The Weight of Ants in the World

Michele Allen
                                                                  


Since 2018 I have been working on a long-term project The Weight of Ants in the World, which focuses on an ancient woodland in the centre of an industrial estate in North East England, thinking about the wood as a witness to industrialisation. The project includes, photography, sound, archival research and video to intensely explore this ancient ecosystem and has also taken on a degree of activism.  The work aims to manifest this site in other spaces, to mobilize the woods, thinking about their mass, fragility and endurance at a time of advanced climate crisis and species loss. As a result of the project the woods have been surveyed and designated as a local wildlife site and in February 2020 they were protected with a Tree Preservation Order.
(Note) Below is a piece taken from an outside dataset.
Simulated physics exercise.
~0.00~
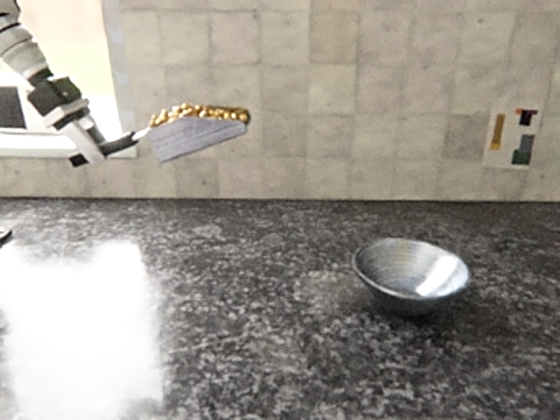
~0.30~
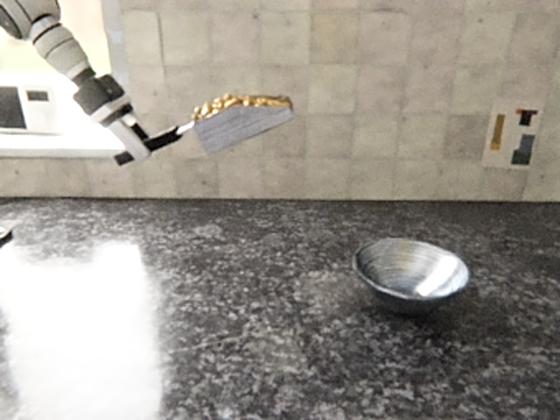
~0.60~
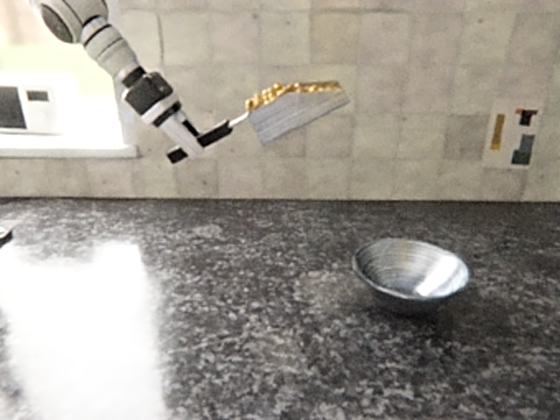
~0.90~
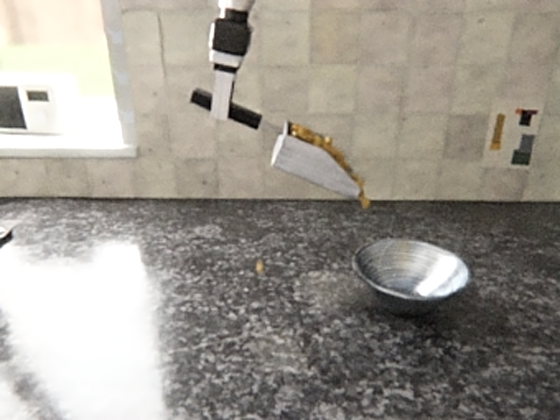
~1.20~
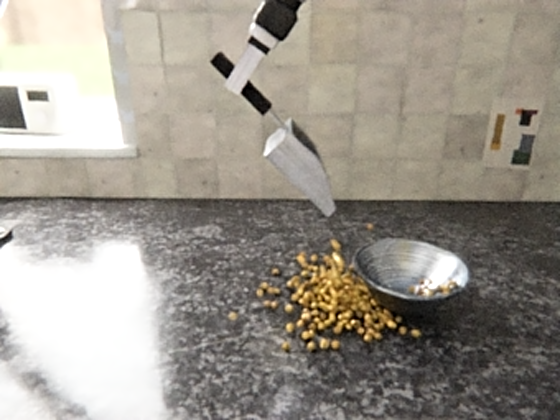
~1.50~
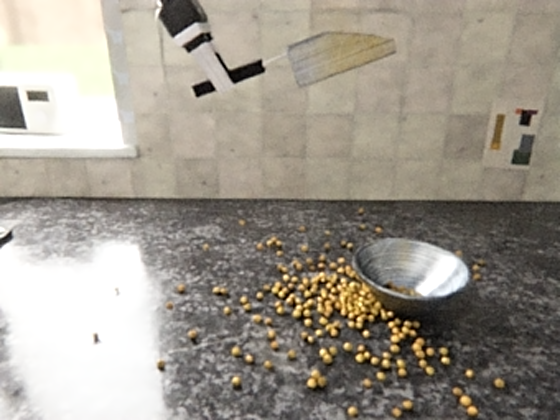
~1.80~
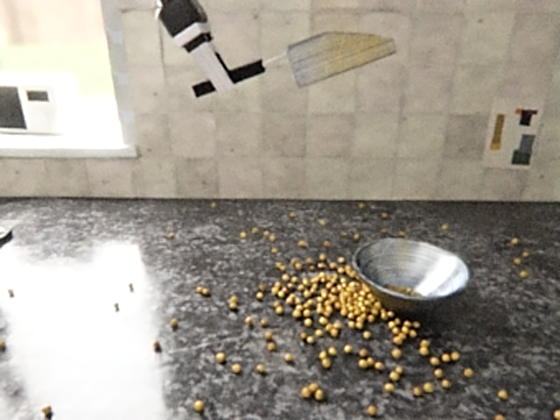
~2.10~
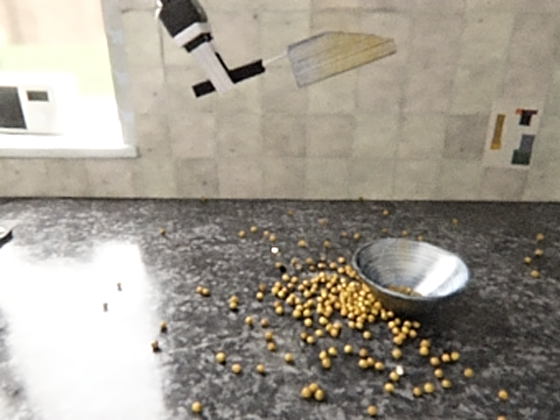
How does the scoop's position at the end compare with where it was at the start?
At the end the scoop is farther to the right and higher up than it was at the start.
The text presented here includes a reflection on the title followed by a series of sketchbook notes and wildlife observations, originally created for Incidental Futures an event responding to the legacy of Artists Placement Group at South London Gallery. During lockdown I read it as part of an online performance, alongside audio recorded in the wood and images and more recently it has been presented alongside other works from the project in a group exhibition Hinterlands at Baltic Centre for Contemporary Art. I’m interested in the way this text opens up the artistic process and acts as a document for my time spent in the woodland and the potential to create artistic and creative connections between sites (both physical and institutional) to make this small area of ancient habitat more visible.